Hamas official says ceasefire needed to locate Gaza hostages
A senior Hamas official said Thursday that only a ceasefire can provide "enough time and safety" to locate Israeli hostages held across the Gaza Strip and ascertain their fate.
Negotiations for a ceasefire have been under way in Cairo since Sunday, but so far there has been no breakthrough on a proposal presented by U.S., Qatari and Egyptian mediators.
"Part of (the) negotiations is to reach a ceasefire agreement to have enough time and safety to collect final and more precise data about the captured Israelis," Hamas official Bassem Naim said in a statement.
This is "because they are (held) in different places by different groups, some of them are under the rubble killed with our own people, and we negotiate to get heavy equipments for this purpose," the Hamas political bureau member said.
Hamas acknowledged early last month that it did not know which of the 129 hostages still captive in Gaza remained alive.
Naim added that the fate of the hostages, while paramount for the Israeli side, was just one topic of the Cairo talks.
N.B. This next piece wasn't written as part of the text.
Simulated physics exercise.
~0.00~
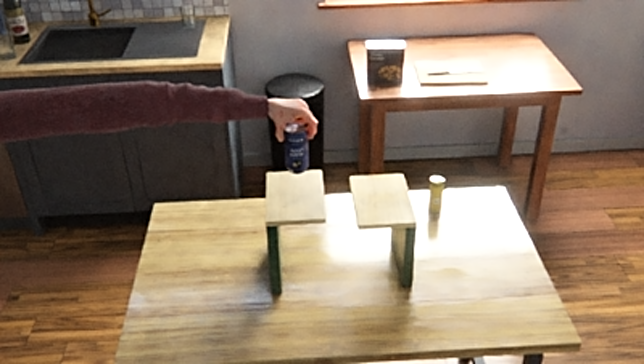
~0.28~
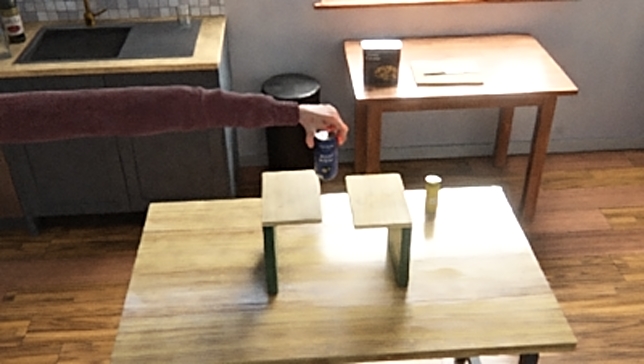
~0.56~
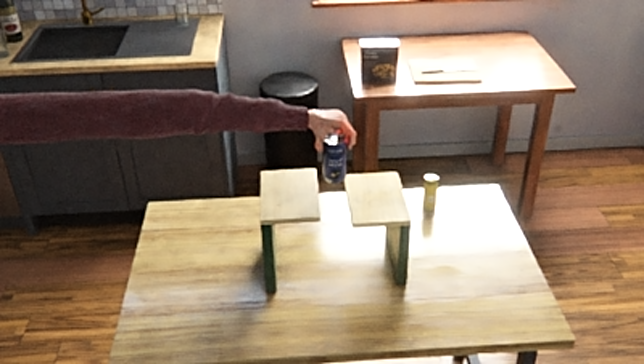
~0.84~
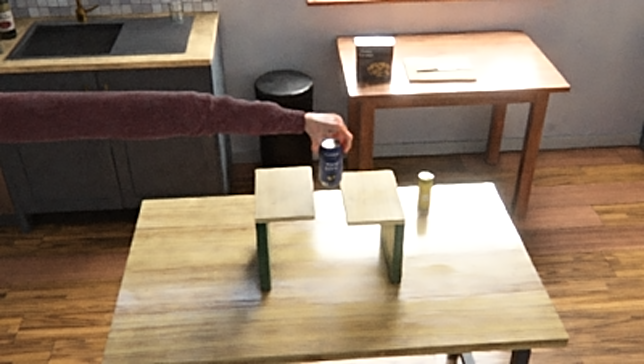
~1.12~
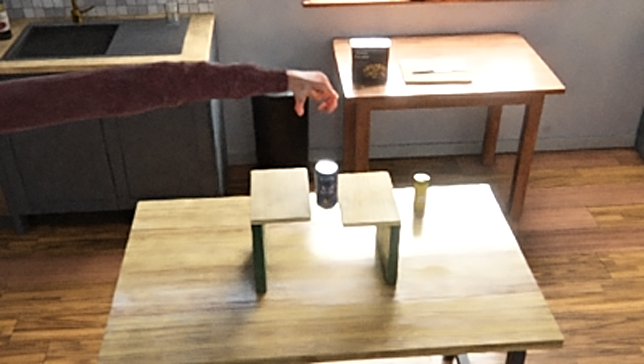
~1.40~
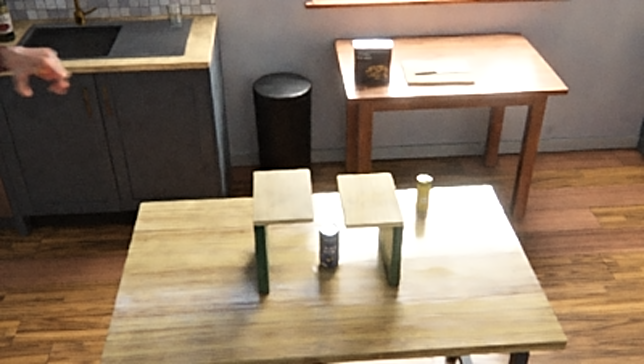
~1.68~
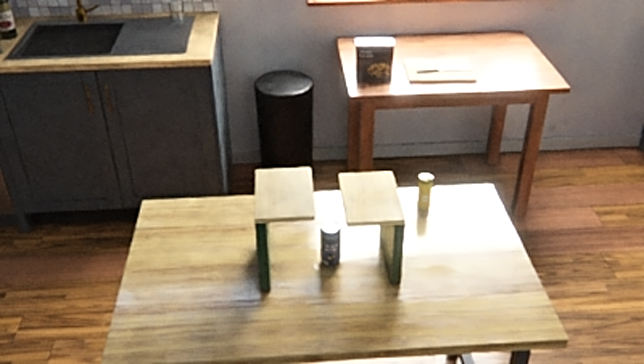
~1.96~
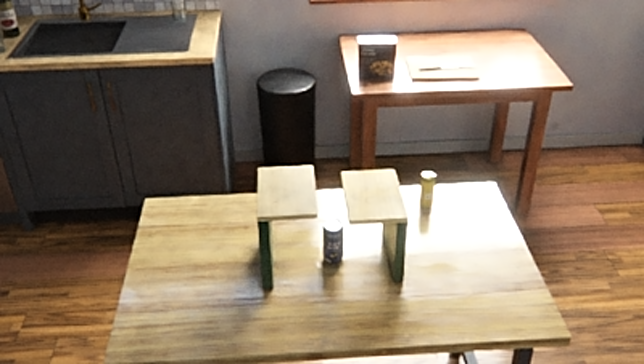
The footage shows a hand holding a blue can above two small wooden-topped supports on a table, moving it right over the gap between them and letting go. The can drops through upright and ends standing on the table between the supports, while a yellow shaker stays put.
"It’s a ceasefire negotiations and not a prisoner deal negotiations, the prisoners deal is one of the items to be negotiated," he said.
Another senior Hamas official, Taher al-Nunu, said that "what has been offered to us in the latest round of negotiations regarding the ceasefire so far does not meet our demands".
He pointed to Israeli demands for "a temporary ceasefire and to keep their forces in the Gaza Strip" as points of contention.
Mediators have put together a framework for a deal that would include a six-week halt to fighting and the exchange of about 40 hostages for hundreds of Palestinian prisoners.
It would also see increased aid deliveries to Gaza and many displaced Palestinians returning to what is left of their homes.
The Gaza war broke out after Hamas militants attacked Israel on October 7, resulting in the deaths of 1,170 people, most of them civilians, according to an AFP tally of Israeli official figures.
Israel's retaliatory offensive against Hamas has killed 33,545 people in Gaza, most of them women and children, according to the Hamas-run territory's health ministry.